日本国内の消費税は、まだ歴史が浅く、1989年(平成元年)に、税率3%で初めて導入され、その後、1997年に5%、2014年に8%、そして2019年から10%に引き上げられてきました。

 

ここ10年ほどで一気に税負担が高くなったと感じられるかもしれませんが、諸外国と比べると、日本の消費税は決して高い部類には含まれません。

 

さらに、今後の少子高齢化社会を考えると、いずれ「社会保障制度の財源確保」という名目で、諸外国並みに消費税率が引き上げられることも十分に予想されます。

 

[図表1]消費税(付加価値税)の標準税率(2021年1月現在、出典:国税庁)
[図表1]消費税(付加価値税)の標準税率(2021年1月現在、出典:国税庁)

 

 


イチ消費者としても、消費税の動向は気になるところですが、経営者にとっても、法人税と異なり赤字でも納付が必要な税金のため、資金繰りの観点から注意しなければならない税金です。

 

理解しておきたい「消費税の仕組み」

 

消費税は、負担する人と納税する人が異なる間接税です。

 

もう少し分かりやすくいうと、消費税を実際に負担しているのは「物を購入した(=お金を支払った)消費者」で、「販売した(=お金を受け取った)企業」は、消費者に代わって、預かった税金を納めているだけという仕組みです。

 

理屈のうえでは、預かった税金をきちんと保管してさえいれば、必ず納付することができるはずです。
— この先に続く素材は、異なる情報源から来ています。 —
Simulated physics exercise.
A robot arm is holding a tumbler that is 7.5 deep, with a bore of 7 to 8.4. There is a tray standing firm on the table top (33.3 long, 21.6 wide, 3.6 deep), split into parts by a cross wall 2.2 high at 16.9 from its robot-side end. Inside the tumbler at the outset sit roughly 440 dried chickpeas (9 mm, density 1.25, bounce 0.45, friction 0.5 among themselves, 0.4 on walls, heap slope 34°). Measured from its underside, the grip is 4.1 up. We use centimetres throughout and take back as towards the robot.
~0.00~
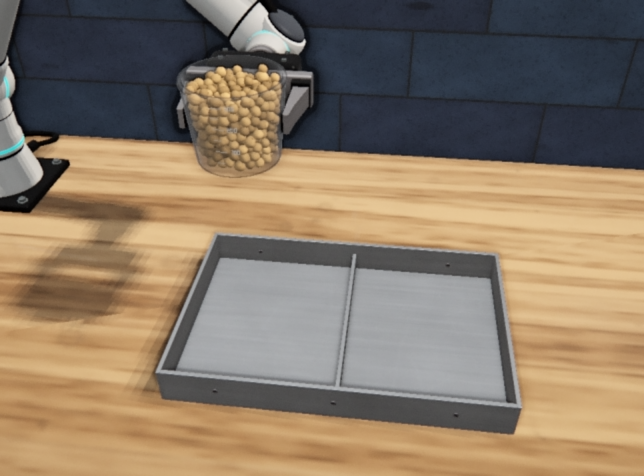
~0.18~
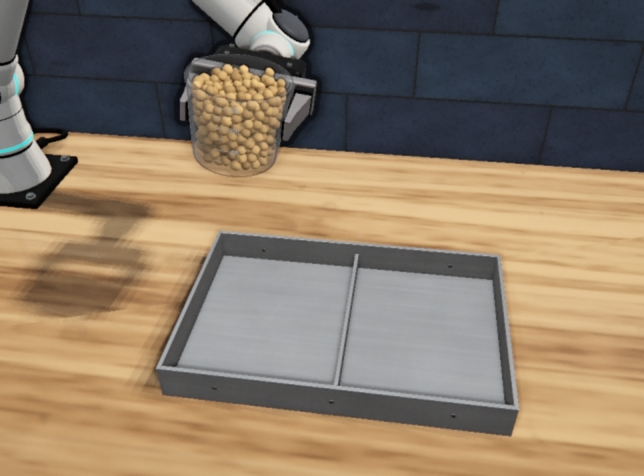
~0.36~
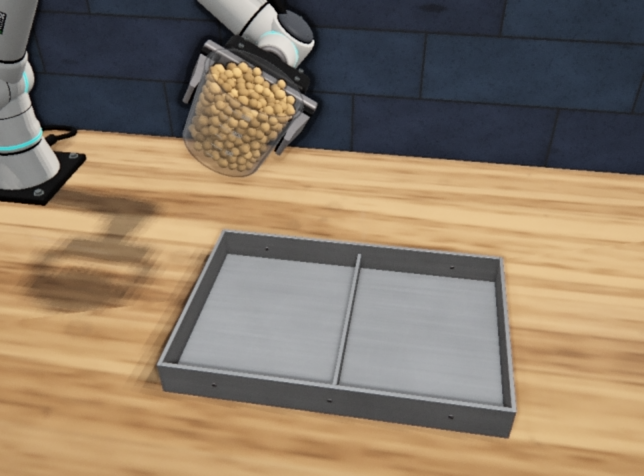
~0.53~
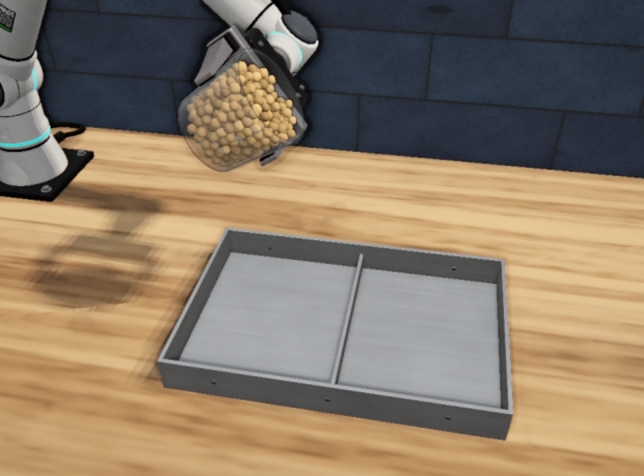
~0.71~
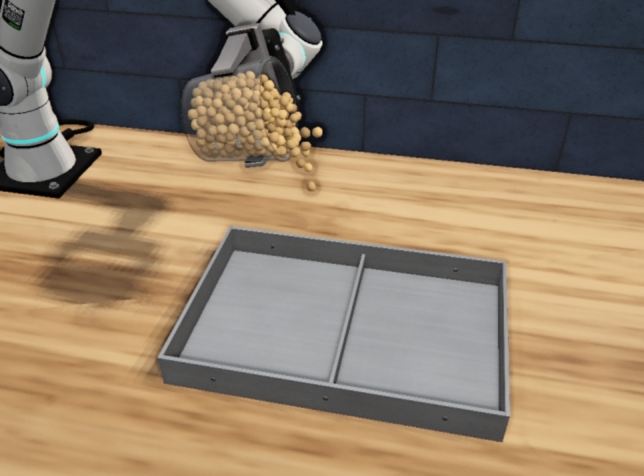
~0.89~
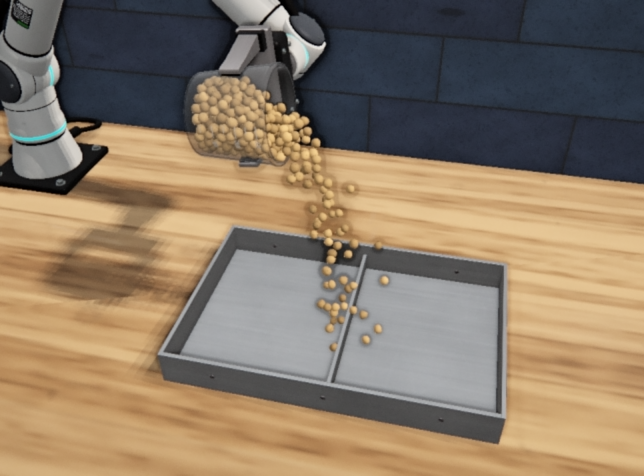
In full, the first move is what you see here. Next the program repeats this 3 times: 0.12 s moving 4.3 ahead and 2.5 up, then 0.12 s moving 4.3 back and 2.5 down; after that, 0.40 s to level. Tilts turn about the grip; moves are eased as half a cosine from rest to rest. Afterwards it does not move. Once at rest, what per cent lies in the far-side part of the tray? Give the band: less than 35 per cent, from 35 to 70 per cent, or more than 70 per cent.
The band is more than 70 per cent.
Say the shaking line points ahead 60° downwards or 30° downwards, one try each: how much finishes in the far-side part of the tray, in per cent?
You'd get about 45 per cent with the first setting and about 60 per cent with the second.
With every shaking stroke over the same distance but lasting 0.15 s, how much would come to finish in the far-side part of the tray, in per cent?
Roughly 65 percent would.
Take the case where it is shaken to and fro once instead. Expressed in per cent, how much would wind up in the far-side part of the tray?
It would come to about 80 %.
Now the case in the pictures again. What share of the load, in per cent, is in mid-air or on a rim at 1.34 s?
Some 2 percent.
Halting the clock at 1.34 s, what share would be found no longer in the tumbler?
Around 100 percent at that moment.
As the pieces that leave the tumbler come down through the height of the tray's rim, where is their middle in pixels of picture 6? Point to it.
Near (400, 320).
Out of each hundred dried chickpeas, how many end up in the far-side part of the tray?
Around 80 in a hundred.
After 1.34 s, tilted 84° forward, highest piece 23 above the table; 351 in the far-side part, 67 in the robot-side part, 10 in the tumbler, 1 on the table or floor, 8 in flight or on a rim.
After 1.79 s, tilted 50° forward, highest piece 22 above the table; 356 in the far-side part, 73 in the robot-side part, 6 on the table or floor, 2 in the tumbler.
After 2.21 s, level, highest piece 22 above the table; 356 in the far-side part, 73 in the robot-side part, 6 on the table or floor, 2 in the tumbler.
After 3.26 s, level, highest piece 22 above the table; 356 in the far-side part, 73 in the robot-side part, 6 on the table or floor, 2 in the tumbler.
In the end, 356 in the far-side part, 73 in the robot-side part, 6 on the table or floor, 2 in the tumbler. That is 81 % in the far-side part of the tray.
しかし同時に、販売した企業は、仕入や経費など「自社で支払った消費税」を負担する立場でもあります。そのため実際には、受け取った消費税がそのまま納付額になるわけではありません。

 

消費者が洋服を購入するまでの流れを例に、納税額の考え方を説明していきます。

 

[図表2]消費税のしくみ(消費者が洋服を購入するまで)
[図表2]消費税のしくみ(消費者が洋服を購入するまで)

 

 

<消費税が一律10%の場合>

 

■消費者
負担額:洋服を11,000円で購入すると、10%の1,000円を消費税として負担

 

■小売業者
受取額:消費者から1,000円を消費税として受取
負担額:卸売業者から7,700円で仕入れたため、10%の700円分を消費税として負担
納税額:1,000-700=300円

 

■卸売業者
受取額:小売業者から700円を消費税として受取
負担額:製造業者から5,500円で仕入れたため、10%の500円分を消費税として負担
納税額:700-500=200円

 

■製造業者
受取額:卸売業者から500円を消費税として受取
負担額:この例では、かからなかったものとします。
納税額:500-0=500円

 

小売業者・卸業者・製造業者が納税した消費税の合計額は1,000円で、消費者が支払った消費税額と同額になります。

 

事業者が納税する消費税を計算するときは、消費者から預かった消費税と、自社で支払った消費税をそれぞれ計算して、その差額を納付することになります。

 

原則として消費税の課税事業者に該当した場合、法人・個人にかかわらず、消費税の納税義務があります。ただし、実務の負担を考慮して、実際に納税する義務が発生するのは、一定以上の規模の事業者に限られています。